Forum

New grading system will bring more competition

The old news: Carnegie Mellon is home to a competitive and stressful environment.

It’s hard to believe that this campus could become more competitive than it already is. However, this past week, Student Senate posted notices of a new grading system being pushed by Faculty Senate: incorporating +/- grading into undergraduate QPAs.

The good news: Now students could have even more opportunities to engage in competitive complaining.

Currently, undergraduate students are graded on a 4.0 scale. Graduate students, however, are already graded with +/- considerations. For all graduate students except those in CIT and H&SS, an A+ is worth 4.33 grade quality points. The 4.33 sounds good, at least until you compare it to an A-, which is only worth 3.67 grade points. Suddenly, the 3.67 you could get with a few As and a B is obsolete — now you would need As-to-A-pluses to balance out A-minuses.

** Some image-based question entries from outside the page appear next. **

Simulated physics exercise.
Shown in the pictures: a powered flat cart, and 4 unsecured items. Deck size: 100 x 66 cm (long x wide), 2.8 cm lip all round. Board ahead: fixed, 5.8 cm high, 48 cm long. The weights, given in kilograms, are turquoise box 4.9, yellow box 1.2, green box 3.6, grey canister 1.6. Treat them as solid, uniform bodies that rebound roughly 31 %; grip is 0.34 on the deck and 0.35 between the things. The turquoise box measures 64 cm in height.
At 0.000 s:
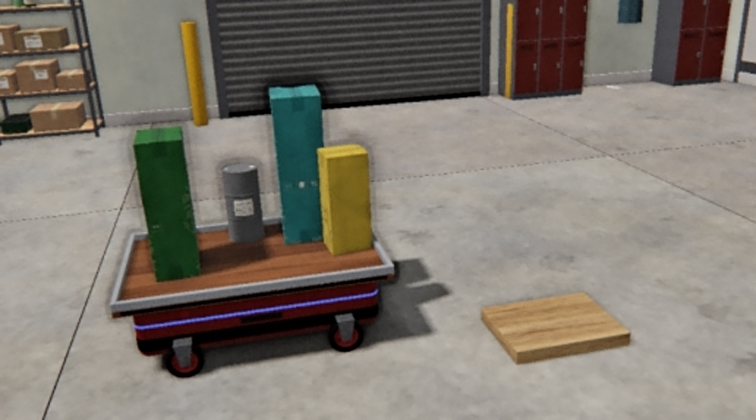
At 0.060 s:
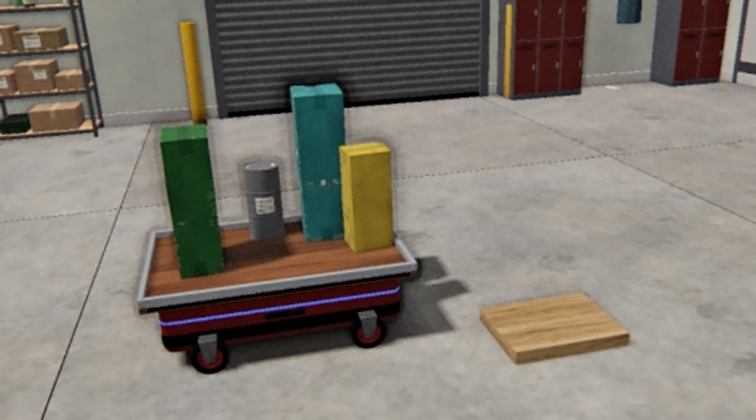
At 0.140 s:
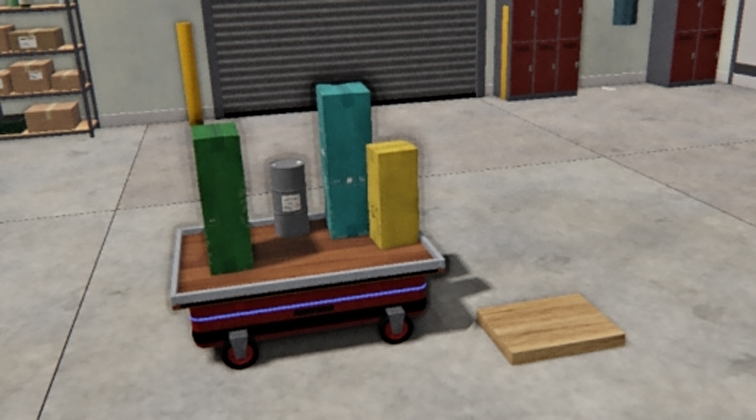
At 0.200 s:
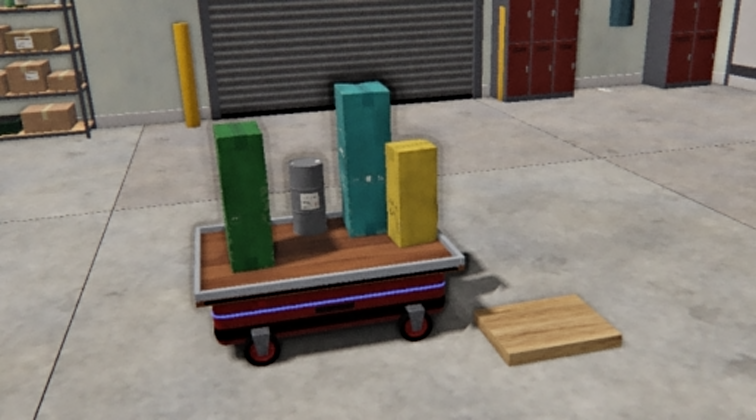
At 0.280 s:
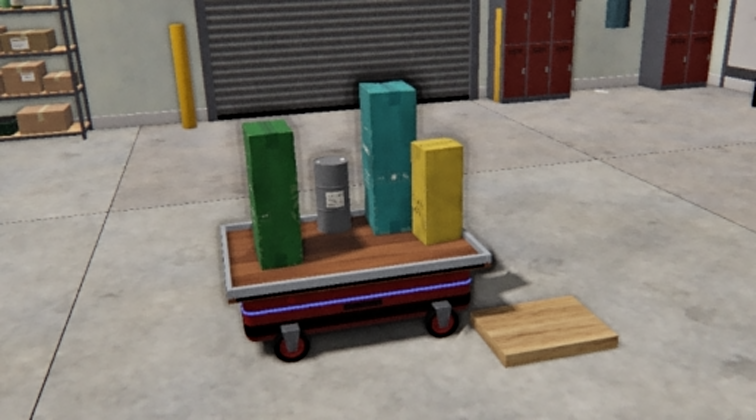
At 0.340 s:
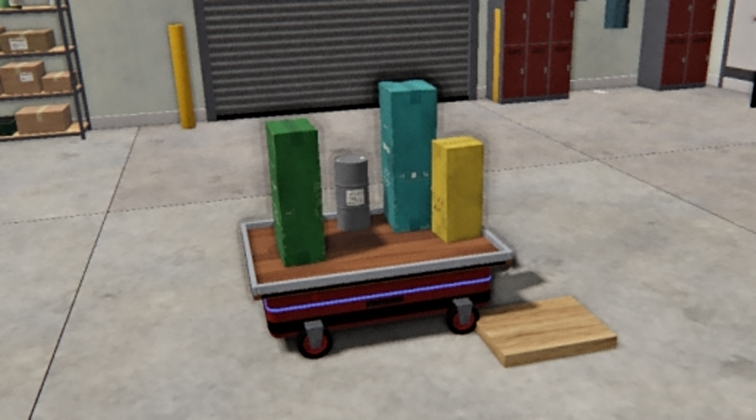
A low wheeled cart carrying a tall turquoise box, a green box, a yellow box and a grey canister rolled steadily rightward across a concrete floor, closing in on a flat wooden board.
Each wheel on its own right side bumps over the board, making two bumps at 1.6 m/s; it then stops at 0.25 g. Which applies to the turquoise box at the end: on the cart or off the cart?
The turquoise box ends up off.
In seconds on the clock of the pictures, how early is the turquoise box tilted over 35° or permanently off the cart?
I'd put it at some 0.9 s.
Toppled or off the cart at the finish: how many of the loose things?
Total count: 4.
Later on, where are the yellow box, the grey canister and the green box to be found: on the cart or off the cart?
When everything stops, the yellow box is still in bounds, the grey canister is still in bounds, and the green box is out of bounds.
Around 0.74 s, 118 cm covered; turquoise box at 29° to upright near (511, 130); yellow box at 35° to upright; green box shifted 2 cm.
Around 1.14 s, 182 cm covered; turquoise box now off the cart; yellow box on its side; green box at 29° to upright.
Around 1.64 s, 241 cm covered; green box now off the cart; yellow box on its side; grey canister at 22° to upright.
Finally (2.7 s), off the cart, turquoise box and green box; on their side or leaning hard on the cart, yellow box and grey canister. Final places as that camera would see them, turquoise box near (667, 193).
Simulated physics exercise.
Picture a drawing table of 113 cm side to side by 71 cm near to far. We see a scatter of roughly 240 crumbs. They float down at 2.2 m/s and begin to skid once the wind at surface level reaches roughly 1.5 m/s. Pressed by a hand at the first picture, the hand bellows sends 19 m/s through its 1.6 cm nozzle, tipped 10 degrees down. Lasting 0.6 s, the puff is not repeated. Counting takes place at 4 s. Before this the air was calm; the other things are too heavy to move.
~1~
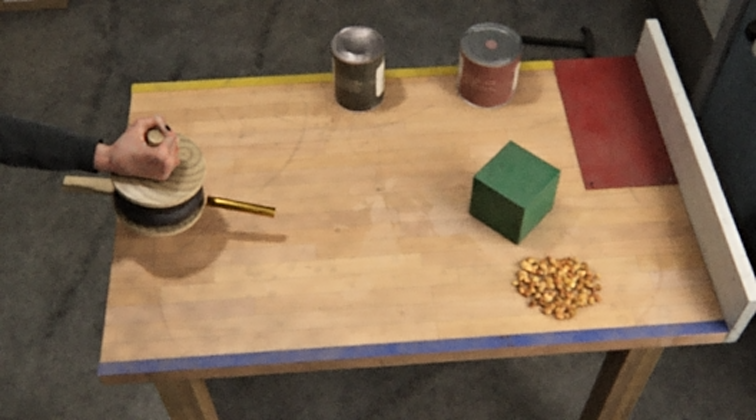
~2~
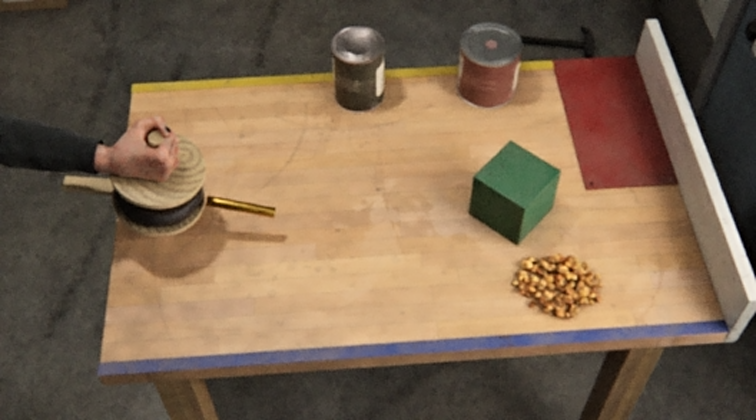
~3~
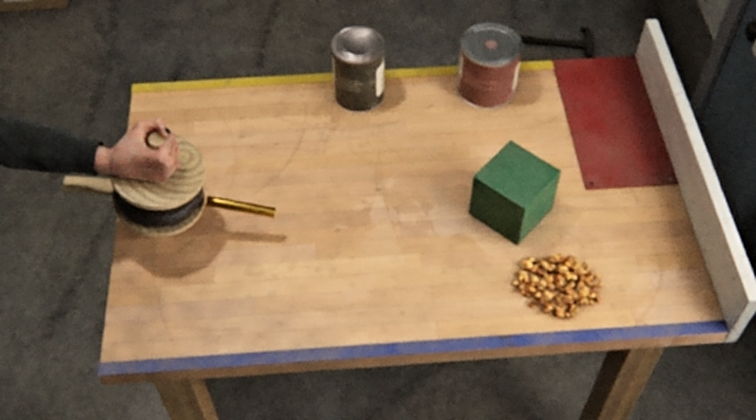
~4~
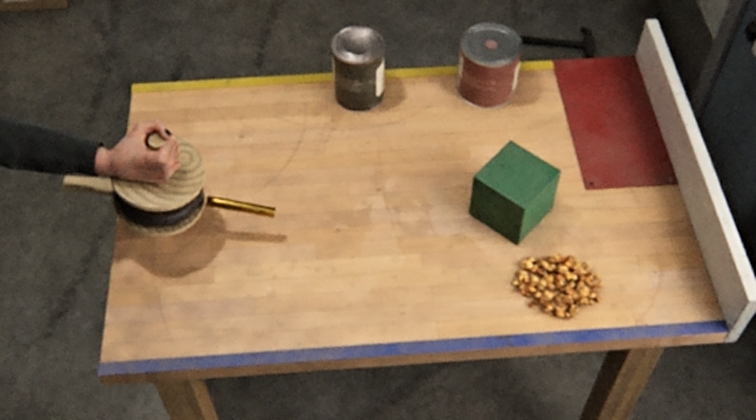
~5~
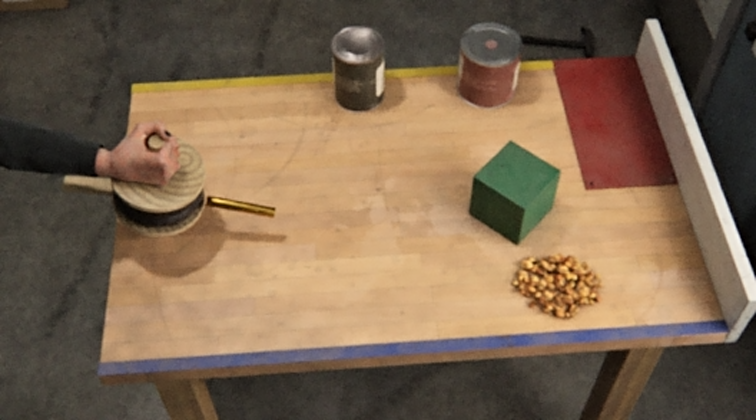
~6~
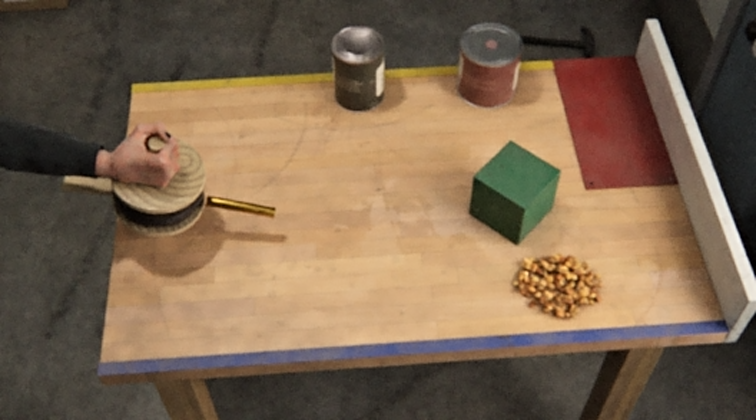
In this clip, a hand rests on a round wooden bellows with a brass nozzle at the left of a table, while a green block, two tins and a pile of golden crumbs sit to the right; nothing visibly moves.
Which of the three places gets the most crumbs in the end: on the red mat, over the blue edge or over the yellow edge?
The blue one.
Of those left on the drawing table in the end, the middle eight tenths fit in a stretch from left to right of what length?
Roughly 0 cm.
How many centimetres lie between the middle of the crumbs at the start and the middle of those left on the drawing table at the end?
30 cm.
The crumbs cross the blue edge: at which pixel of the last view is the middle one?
The middle crossing sits close to (673, 336) in the last picture.
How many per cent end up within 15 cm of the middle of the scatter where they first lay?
Roughly 0 per cent.
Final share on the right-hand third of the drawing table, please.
I'd estimate around 30 per cent.
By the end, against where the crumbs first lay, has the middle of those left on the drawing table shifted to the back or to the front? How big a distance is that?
It drifted forwards, around 5 cm in all.
Then, 0.6 s after the last picture, 67 % are over the blue edge, 0 % on the red mat and 0 % over the yellow edge; the middle of those left on the top is near (715, 289); 47 % are gone or lie where they will stay.
Then, 1.0 s after the last picture, 69 % are over the blue edge, 0 % on the red mat and 0 % over the yellow edge; the middle of those left on the top is near (715, 289); 100 % are gone or lie where they will stay.
Then, 2.0 s after the last picture, 69 % are over the blue edge, 0 % on the red mat and 0 % over the yellow edge; the middle of those left on the top is near (715, 289); 100 % are gone or lie where they will stay.
Then, 3.8 s after the last picture, at the end, 69 % are over the blue edge, 0 % on the red mat and 0 % over the yellow edge; the middle of those left on the top is near (715, 289).
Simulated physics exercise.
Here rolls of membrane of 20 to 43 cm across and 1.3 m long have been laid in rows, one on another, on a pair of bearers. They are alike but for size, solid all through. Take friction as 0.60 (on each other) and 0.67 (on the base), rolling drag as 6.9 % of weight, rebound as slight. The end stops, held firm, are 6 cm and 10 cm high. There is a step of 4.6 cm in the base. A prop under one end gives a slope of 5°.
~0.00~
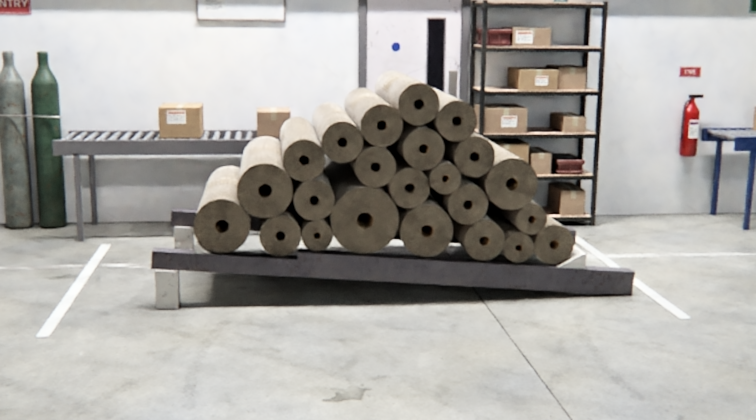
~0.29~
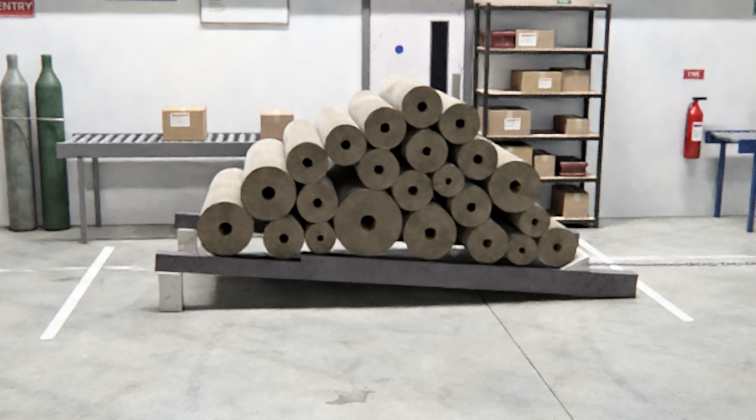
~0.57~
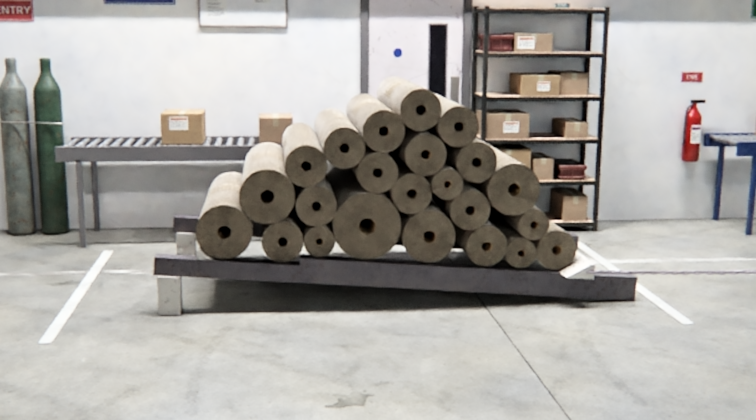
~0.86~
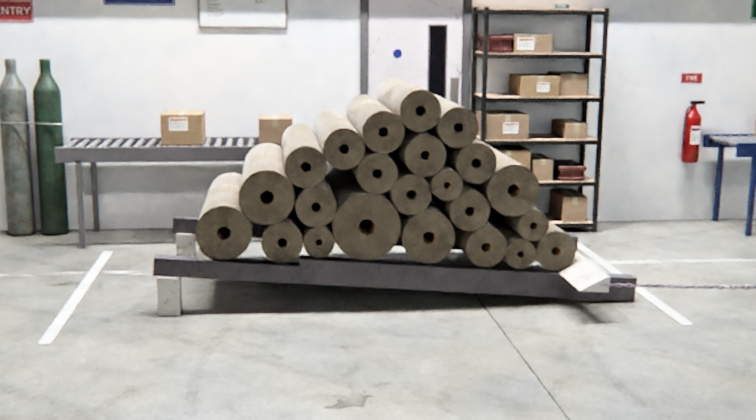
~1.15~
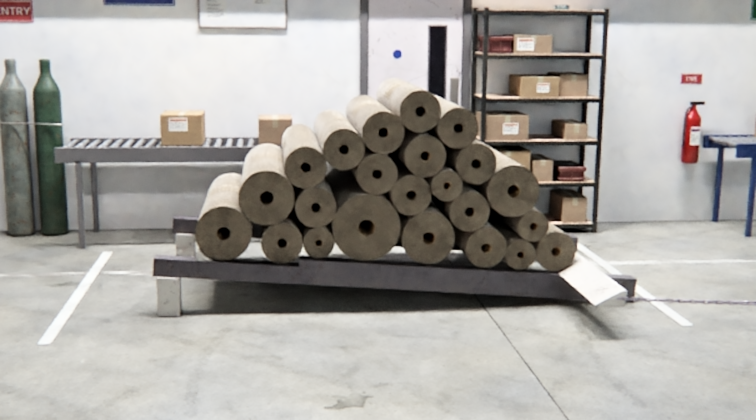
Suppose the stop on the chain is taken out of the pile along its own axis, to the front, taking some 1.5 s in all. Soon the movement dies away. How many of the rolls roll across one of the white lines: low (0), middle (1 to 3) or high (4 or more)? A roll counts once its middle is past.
High (6).
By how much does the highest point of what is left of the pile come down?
Some 35 cm lower.
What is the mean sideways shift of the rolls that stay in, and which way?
About 30 cm to the right.
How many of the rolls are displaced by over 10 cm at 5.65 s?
15 by then.
After 1.96 s, 0 now displaced over 10 cm; not one across the white lines; the one last seen at (556, 252) 4.1 cm right.
After 2.42 s, 6 now displaced over 10 cm; not one across the white lines; the one last seen at (556, 252) 42 cm right and 3.9 cm down.
After 3.34 s, 12 now displaced over 10 cm; 2 across the right white line; the one last seen at (556, 252) 1.1 m right and 20 cm down.
After 5.65 s, 15 now displaced over 10 cm; 6 across the right white line; the one last seen at (556, 252) rolled far off to the right.
All still by 6.4 s, 16 moved over 10 cm; 6 across the right white line; the one last seen at (556, 252) rolled far off to the right; top of the pile 1.0 m high, from 1.4 m.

This grading system, as used for current graduate students, is called the 4+ Graduate Student Grading Standard, and seems to be something that would just serve to further stratify undergraduates. The system changes the meaning of “straight As,” adding another level of stress to students’ already-burdened mental states. The fact that this method would divide student grades into more sections for students to fit into seems to contradict the reason Carnegie Mellon gives for not ranking students, according to Enrollment Services’ Academic Regulations: “In an institution where students’ educational experiences are so varied, class rank is not a meaningful way to measure achievement.”

This begs the question: What purpose does the 4+ system serve? Does the current 10-point-spread-per-letter-grade allow too many students to get As? It only makes sense that in the end, implementing this system might result in inflated grades. It’s said that our undergraduate grades are lower on average than those of our peer institutions, so the system could help students stay in the nationally accepted 4.0 scale.

It is important to note that a few years ago, Student Senate discussed the same +/- grading system — and voted against it. There is some worry over whether the new A+ grades will even be attainable, as professors may be hesitant to give them out to students whose performances are even slightly flawed.